Wednesday, March 02, 2011

#guardiantalk testing code, a techie speaks

I think the closure of Guardian Talk is a major event. It may be the point in time when a news organisation failed to transition from print to web. Time will tell.

What I think is this is a disaster. They just don't get it. @arusbridger talks about mutuality and transparency. At least he answers a tweet on a Saturday, but just to say there will be a thread on a Monday. this is after everything is deleted on Friday.

And nothing in print. We know from the phone hacking stories that print journalists have a selective view on what is news. For reporting social media the guardian is shown to be as reliable as any other paper.

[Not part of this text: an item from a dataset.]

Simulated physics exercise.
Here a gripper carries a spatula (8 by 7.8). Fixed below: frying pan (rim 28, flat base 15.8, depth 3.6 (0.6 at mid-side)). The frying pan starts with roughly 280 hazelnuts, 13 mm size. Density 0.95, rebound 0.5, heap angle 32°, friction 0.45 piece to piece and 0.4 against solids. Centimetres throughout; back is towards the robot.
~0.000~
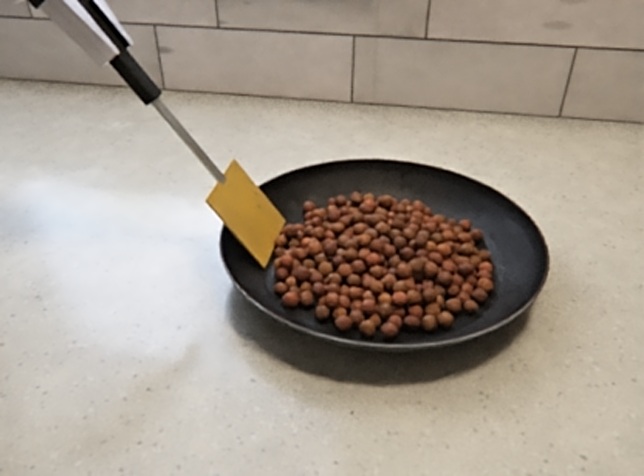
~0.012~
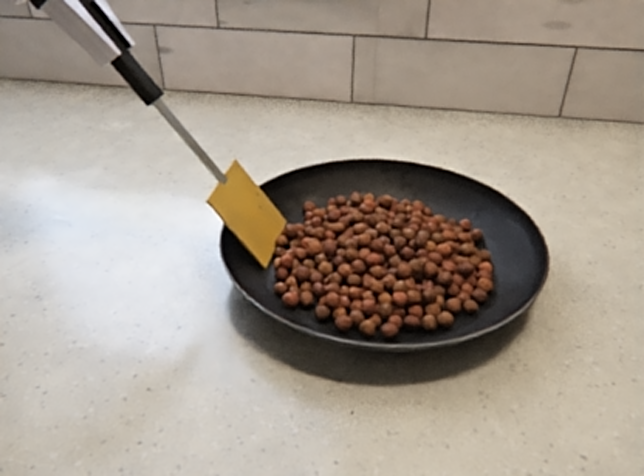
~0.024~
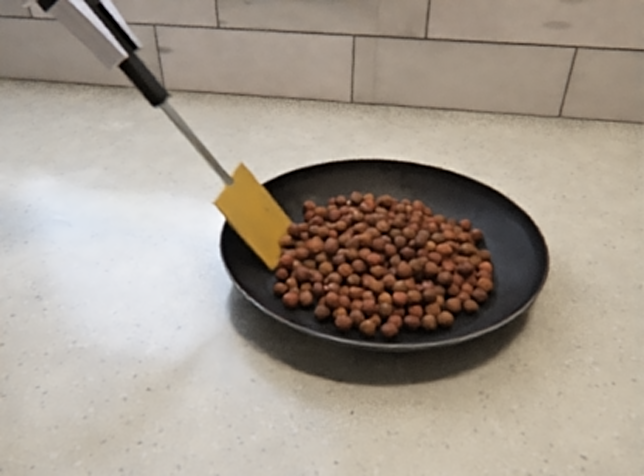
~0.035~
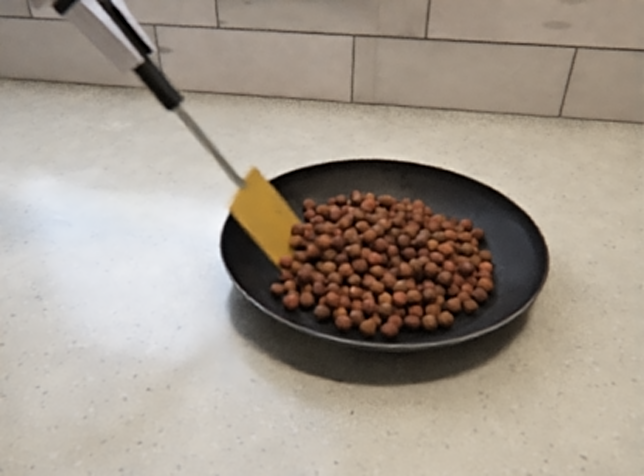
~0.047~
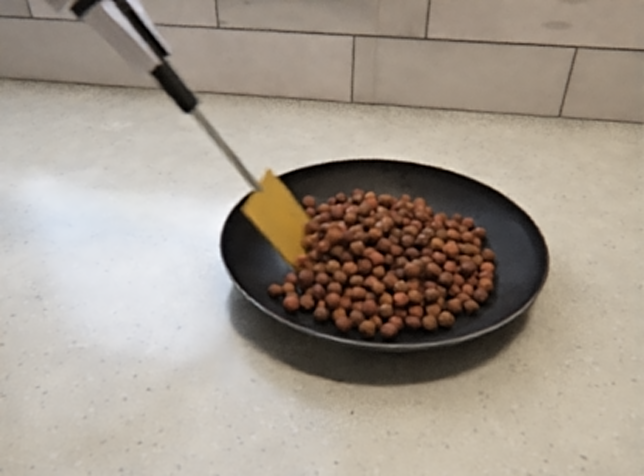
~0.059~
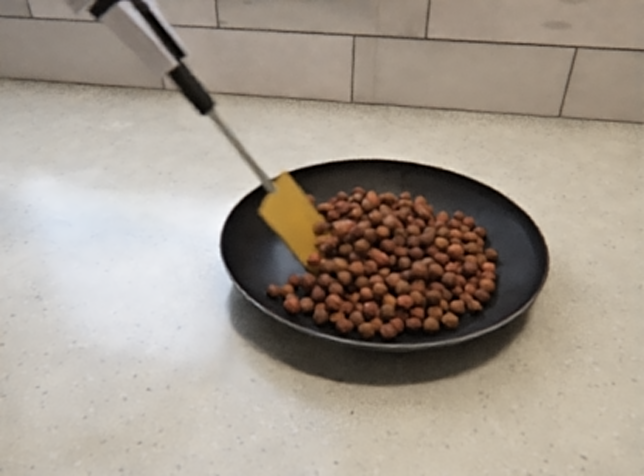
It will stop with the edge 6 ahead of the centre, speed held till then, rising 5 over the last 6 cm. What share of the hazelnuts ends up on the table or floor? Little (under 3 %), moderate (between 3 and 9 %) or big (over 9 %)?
Answer: Big; over 9 % of the hazelnuts finish on the table or floor.
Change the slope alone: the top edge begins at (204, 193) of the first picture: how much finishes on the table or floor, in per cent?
Some 15 per cent.
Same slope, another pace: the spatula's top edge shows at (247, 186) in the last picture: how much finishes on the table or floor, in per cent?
About 0 per cent.
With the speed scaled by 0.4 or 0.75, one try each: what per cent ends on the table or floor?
Some 0 and 10 per cent.
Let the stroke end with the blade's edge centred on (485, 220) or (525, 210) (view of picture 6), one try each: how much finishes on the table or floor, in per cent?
About 20 and 30 per cent.
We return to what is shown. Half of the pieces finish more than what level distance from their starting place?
Roughly 4 cm.
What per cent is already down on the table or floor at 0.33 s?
About 10 per cent.
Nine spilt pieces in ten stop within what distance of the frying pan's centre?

They seem to think that if Tweet explanation stops there will gradually be a collective memory loss. Seems unlikely to me. How to find the Guardian on Facebook is just an invitation to go away.

Martin Belam is continuing to comment

MartinBelam
1 March 2011 10:24AM
Mind you, I think Martin has taken things in good humour, all things considered.

In fairness, I tend to mumble my job title when I introduce myself. It is fine at conferences full of similar webby types, but not so good at parties...

"What do you do?"

"I work at The Guardian"

"Oh, are you a journalist?"

"No, I'm *mumbles incomprehensible job title*"

[Tumbleweed]
Maybe that is it. The journalists don't really value the tech so the significance of deleting a server or two is not something they would realise.

I have found some backup from long ago but stopped copying recently. Blog post on Posterous. Can't get the embed code to work so the PDF is on Posterous as well. Maybe it works here



Chance of Adobe deleting content without notice, quite low you would think. but life is full of surprises.